Spora część starszych osób, arystokracji myślała, że ancien regine da się odrestaurować, że rewolucja francuska nie może trwać wiecznie, że nie może dać trwałych rezultatów. W przeciwieństwie do konserwatystów w stylu Edmunda Burke'a tradycjonaliści odrzucają możliwość reformowania instytucji politycznych.
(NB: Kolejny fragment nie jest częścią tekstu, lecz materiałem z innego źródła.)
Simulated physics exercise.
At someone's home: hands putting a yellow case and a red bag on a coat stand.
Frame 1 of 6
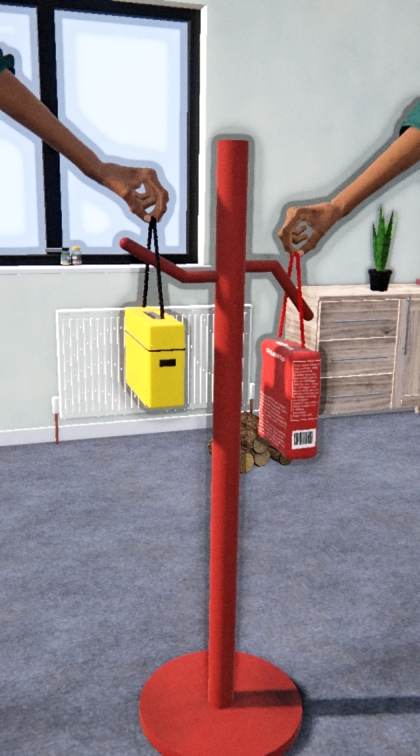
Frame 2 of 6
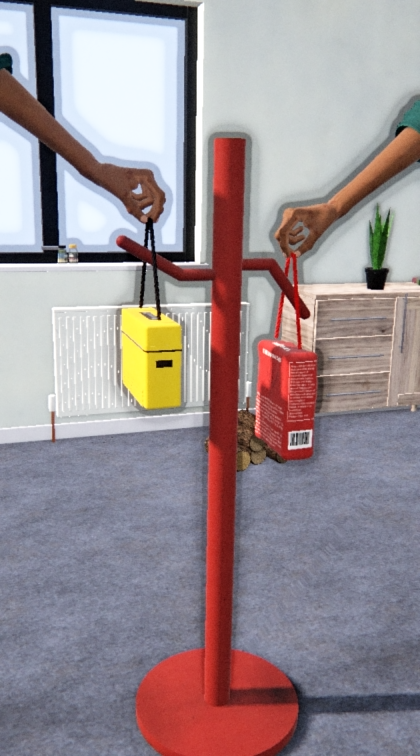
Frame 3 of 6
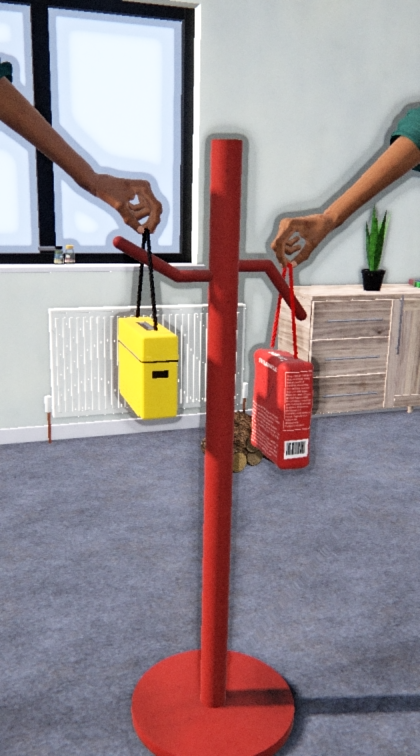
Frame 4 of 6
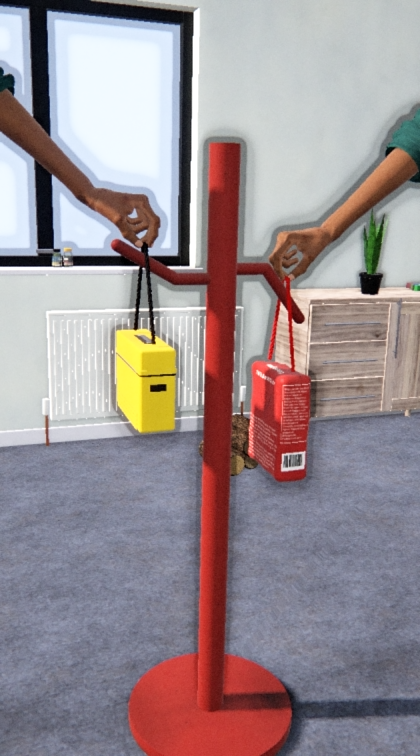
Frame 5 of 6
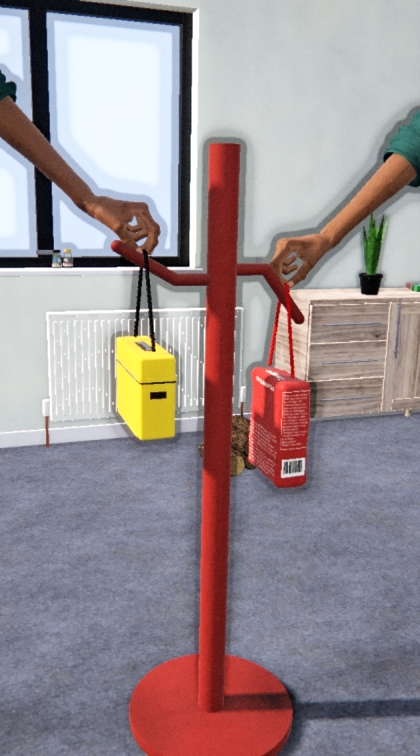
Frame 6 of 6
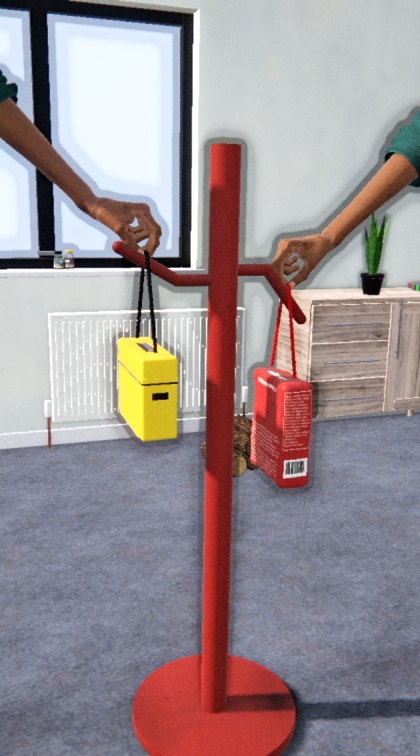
Two hands lower a yellow case and a red bag slightly on a red stand.
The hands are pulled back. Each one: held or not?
In order: I'd predict the yellow case will stay aloft, I'd predict the red bag will not stay aloft.
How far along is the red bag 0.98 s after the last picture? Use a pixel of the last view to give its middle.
Near (224, 698).
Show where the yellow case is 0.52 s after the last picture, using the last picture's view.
Position then: (212, 397).
Then, 0.52 s on from there, yellow case still up near (212, 397); red bag on the floor near (246, 662).
Then, 0.98 s on from there, yellow case still up near (191, 402); red bag on the floor near (224, 698).
In the end, yellow case still up near (215, 398); red bag on the floor near (224, 698). The yellow case stays hanging and the red bag drops to the floor.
Są przekonani, że te reformy doprowadzą do jeszcze gorszych rezultatów ← to przekonanie pochodzi z pewnych założeń antropologicznych, że człowiek jest z natury zły, ponieważ jest skażony grzechem pierworodnym i ten grzech sprawia, że wszystko, co człowiek czyni sam jest złe, a dobre jet to, co zostało ustanowione przez Boga.
Z punktu widzenia chrześcijaństwa można powiedzieć, że istota tradycjonalizmu jest pewną instrumentalizacją religii chrześcijańskiej - stwierdzenie, że władza pochodzi od Boga nie znaczy samo w sobie, że jest boska. Znaczy to tyle, że państwo jest częścią Boskiego porządku, a nie, że władza polityczna jest sama w sobie czymś boskim.
Ten rodzaj myślenia o państwie, o polityce ma dzisiaj swoich zwolenników, chociaż jest to raczej wąska grupa myślicieli. Do pewnego stopnia Carl Schmitt nawiązuje do tradycjonalistów → jest to szczególnie widoczne przy jego koncepcji suwerenności, przekonaniu, że decyzja suwerena jest niepodważalna, nawiązanie do nieomylności władcy absolutnego.
Natomiast konserwatyści tacy, którzy powołują się na Burke'a, łączą tradycję z liberalizmem zdecydowanie odrzucają tradycjonalizm, nie akceptują tego sposobu myślenia.